Friday, October 23, 2009

Nanya Technology Corp., Taiwan's biggest computer-memory chipmaker, plans to raise prices 20 percent next month because of rising demand, Vice President Pai Pei-Lin said. The company increased prices by 20 percent this month from September, after boosting them 35 percent in the third quarter from the preceding three months, Pai said. Taoyuan-based Nanya yesterday reported its smallest loss in eight quarters.
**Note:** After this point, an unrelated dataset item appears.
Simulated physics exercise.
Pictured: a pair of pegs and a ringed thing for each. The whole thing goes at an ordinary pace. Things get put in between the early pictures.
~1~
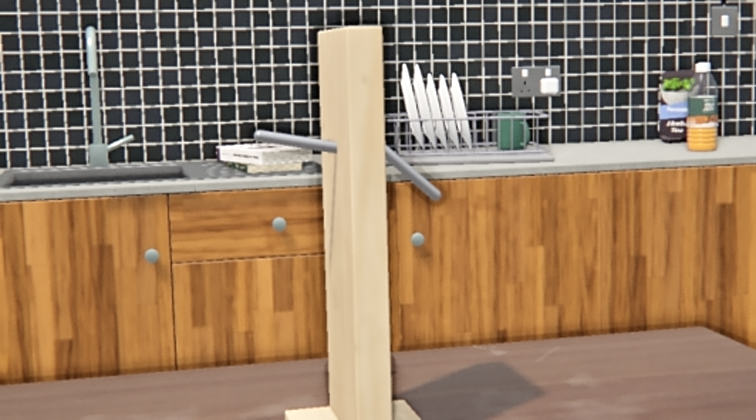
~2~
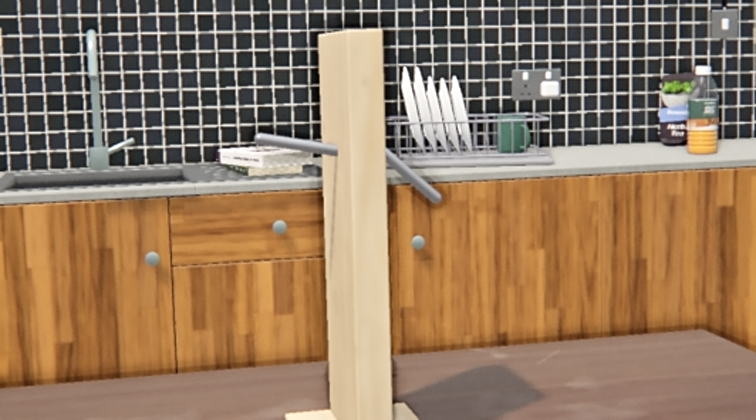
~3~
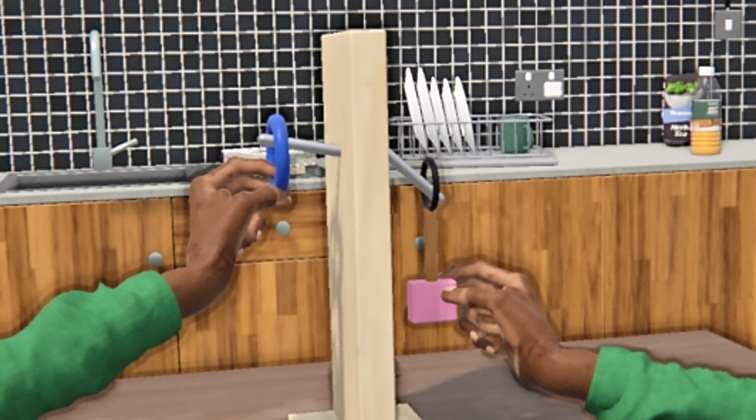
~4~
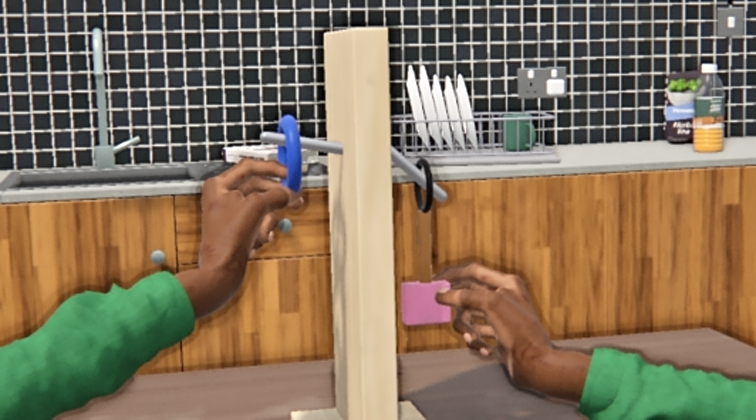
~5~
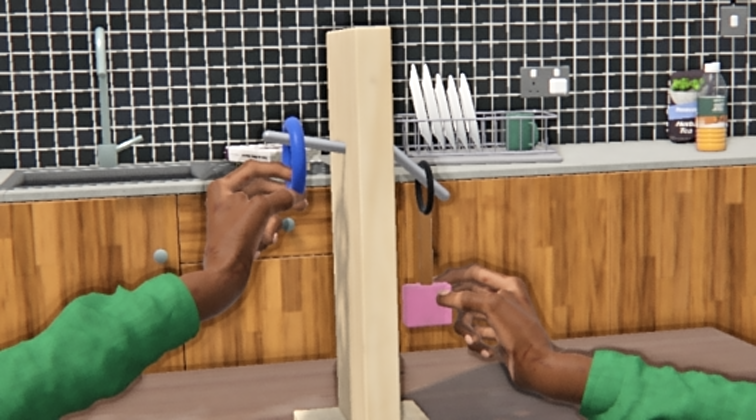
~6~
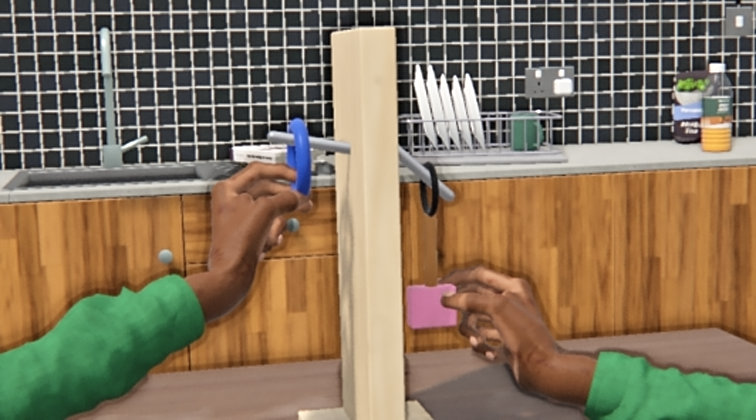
Kitchen, empty wooden peg stand on a table, then two green-sleeved hands holding a blue ring and pink-ended object at its pegs.
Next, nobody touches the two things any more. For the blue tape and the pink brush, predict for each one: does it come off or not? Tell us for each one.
As I see it, the blue tape is kept up; the pink brush goes down.
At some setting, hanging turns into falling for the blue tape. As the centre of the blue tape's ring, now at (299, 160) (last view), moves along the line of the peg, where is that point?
About (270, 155).
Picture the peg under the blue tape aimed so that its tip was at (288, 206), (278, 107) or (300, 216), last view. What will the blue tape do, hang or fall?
So, one after another, the blue tape loses its hold, keeps its hold and loses its hold.
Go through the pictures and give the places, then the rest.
The first picture shows peg stand (351, 239).
The second picture shows peg stand (351, 242).
The third picture shows still on the way; blue tape (278, 155); peg stand (354, 242).
The fourth picture shows still on the way; pink brush (424, 240); peg stand (356, 240).
The fifth picture shows still on the way; blue tape (294, 158); peg stand (359, 239).
The sixth picture shows in place, still held; blue tape (299, 160); pink brush (430, 244); peg stand (364, 240).
Then, 0.18 s later than the last frame, blue tape tilted by 6° near (302, 163); pink brush dropping near (459, 317).
Then, 0.30 s later than the last frame, blue tape moving near (309, 163); pink brush dropping near (521, 361).
Then, 0.40 s later than the last frame, blue tape tilted by 4° near (319, 165); pink brush fallen near (561, 407).
When it is over, the blue tape stays on its peg, near (343, 167); the pink brush falls off, near (570, 408).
Nanya joins Elpida Memory Inc. in reporting narrowing losses after industry-wide output cuts eased oversupply and helped memory chip prices to more than triple this year. Dynamic-random-access memory, or DRAM, sales will probably climb 21 percent to US$22.4 billion in 2010, the first gain in four years, Keon Han, a Morgan Stanley analyst, wrote in a Sept. 21 report.
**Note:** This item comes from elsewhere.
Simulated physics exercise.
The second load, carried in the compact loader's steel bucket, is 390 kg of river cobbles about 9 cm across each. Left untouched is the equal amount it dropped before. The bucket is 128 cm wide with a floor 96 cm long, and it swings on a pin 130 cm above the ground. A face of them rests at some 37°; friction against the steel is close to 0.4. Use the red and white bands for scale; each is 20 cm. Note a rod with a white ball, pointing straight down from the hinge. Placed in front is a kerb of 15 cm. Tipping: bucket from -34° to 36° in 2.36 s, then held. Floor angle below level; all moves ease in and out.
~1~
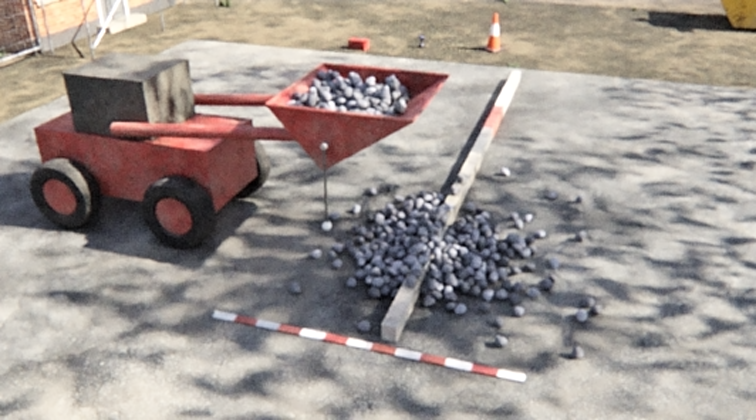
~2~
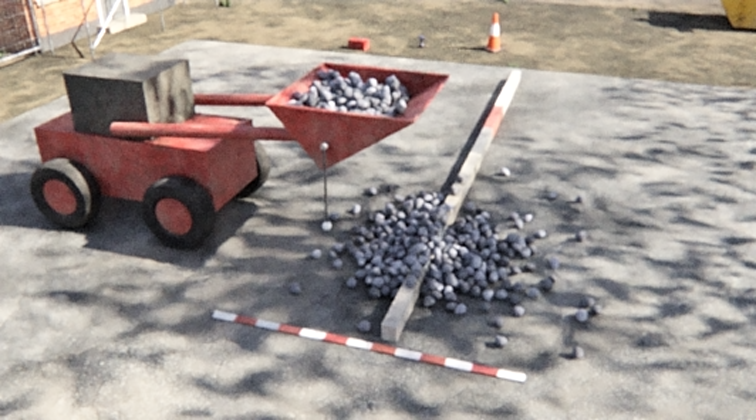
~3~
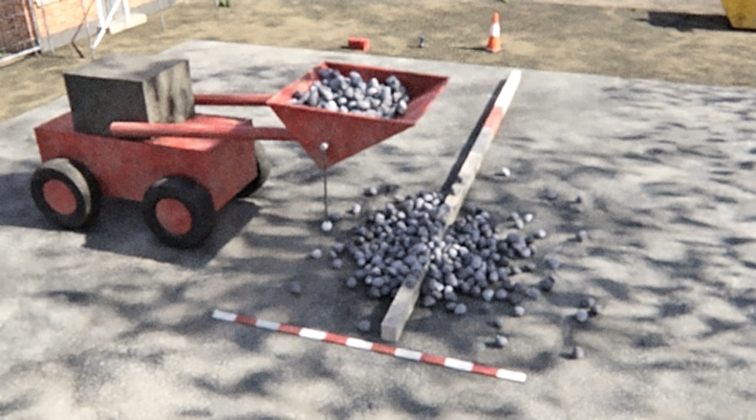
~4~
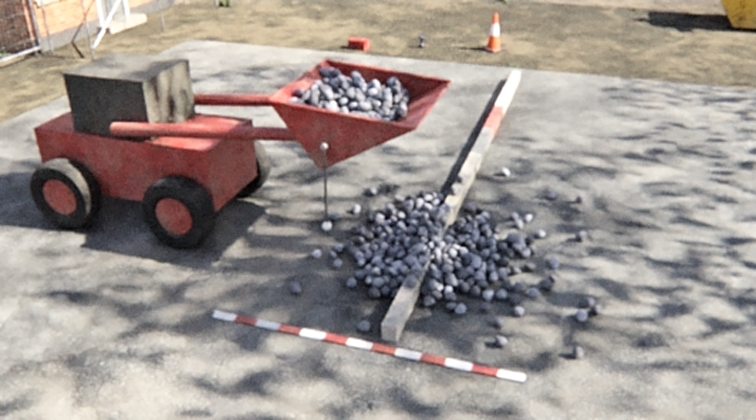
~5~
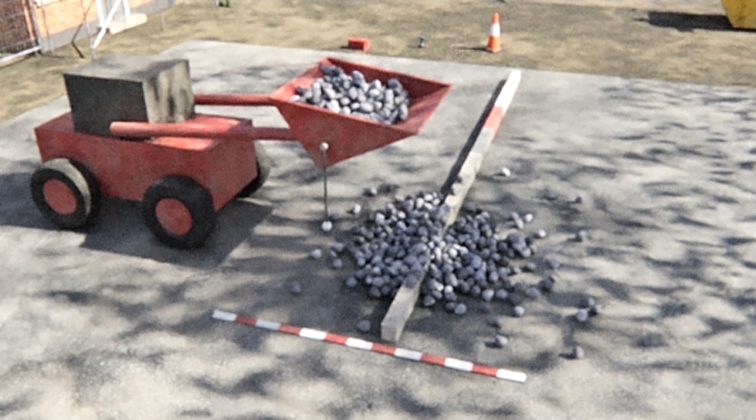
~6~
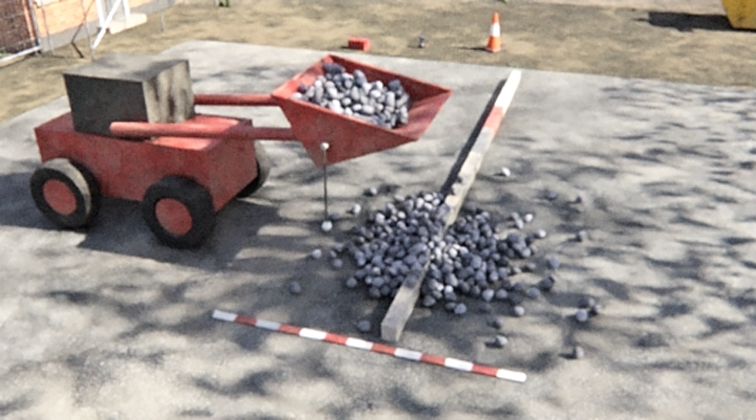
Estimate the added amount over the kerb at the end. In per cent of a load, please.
Roughly 92 per cent of a load.
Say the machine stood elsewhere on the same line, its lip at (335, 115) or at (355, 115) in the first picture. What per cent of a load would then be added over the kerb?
Near 0 in a hundred first, near 10 in a hundred second.
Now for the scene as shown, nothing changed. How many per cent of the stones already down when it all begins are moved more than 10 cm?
I'd put it at about 20 per cent.
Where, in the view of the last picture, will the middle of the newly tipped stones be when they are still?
Around (471, 248).
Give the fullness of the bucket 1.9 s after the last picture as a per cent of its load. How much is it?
About 20 per cent.
Then, 1.2 s after the last picture the floor is at 25°; in per cent of one load, 96 in the bucket, 65 on this side of the kerb, 39 over the kerb; the foremost stones are at (576, 277).
Then, 1.9 s after the last picture the floor is at 36°; in per cent of one load, 18 in the bucket, 90 on this side of the kerb, 92 over the kerb; the foremost stones are at (576, 277).
Then, 2.2 s after the last picture the floor is at 36°; in per cent of one load, 0 in the bucket, 76 on this side of the kerb, 124 over the kerb; the foremost stones are at (578, 278).
Then, 5.0 s after the last picture the floor is at 36°; in per cent of one load, 0 in the bucket, 69 on this side of the kerb, 131 over the kerb; the foremost stones are at (586, 274). Net gain over the kerb, 92.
Nanya's third-quarter net loss narrowed 56 percent to NT$3.89 billion from a year earlier, the company said. That compared with the NT$4.35 billion median deficit of six analyst estimates compiled by Bloomberg.

The company plans to increase capital spending to NT$19 billion in 2010 from NT$13 billion this year, Pai said. The chipmaker intends on raising NT$18 billion from syndicated bank loans next month, he said.

The shares rose 0.2 percent to close at NT$21.70 in Taipei before the company reported results. The island's benchmark Taiex index dropped 0.7 percent.

Separately, Inotera Memories Inc., Nanya's venture with Micron Technology Inc., posted a net loss of NT$2.52 billion, the company said in a statement yesterday. Inotera plans to raise NT$20 billion in a syndicated loan, and is budgeting NT$45 billion in capital spending next year, President Charles Kau said.

Nanya and Inotera said yesterday they won't seek government investment after chip prices more than tripled this year.

The price of the benchmark 1 gigabit DRAM has surged 216 percent in 2009, after tumbling 65 percent to a record in 2008, according to Taipei-based Dramexchange Technology Inc., Asia's biggest spot market for semiconductors.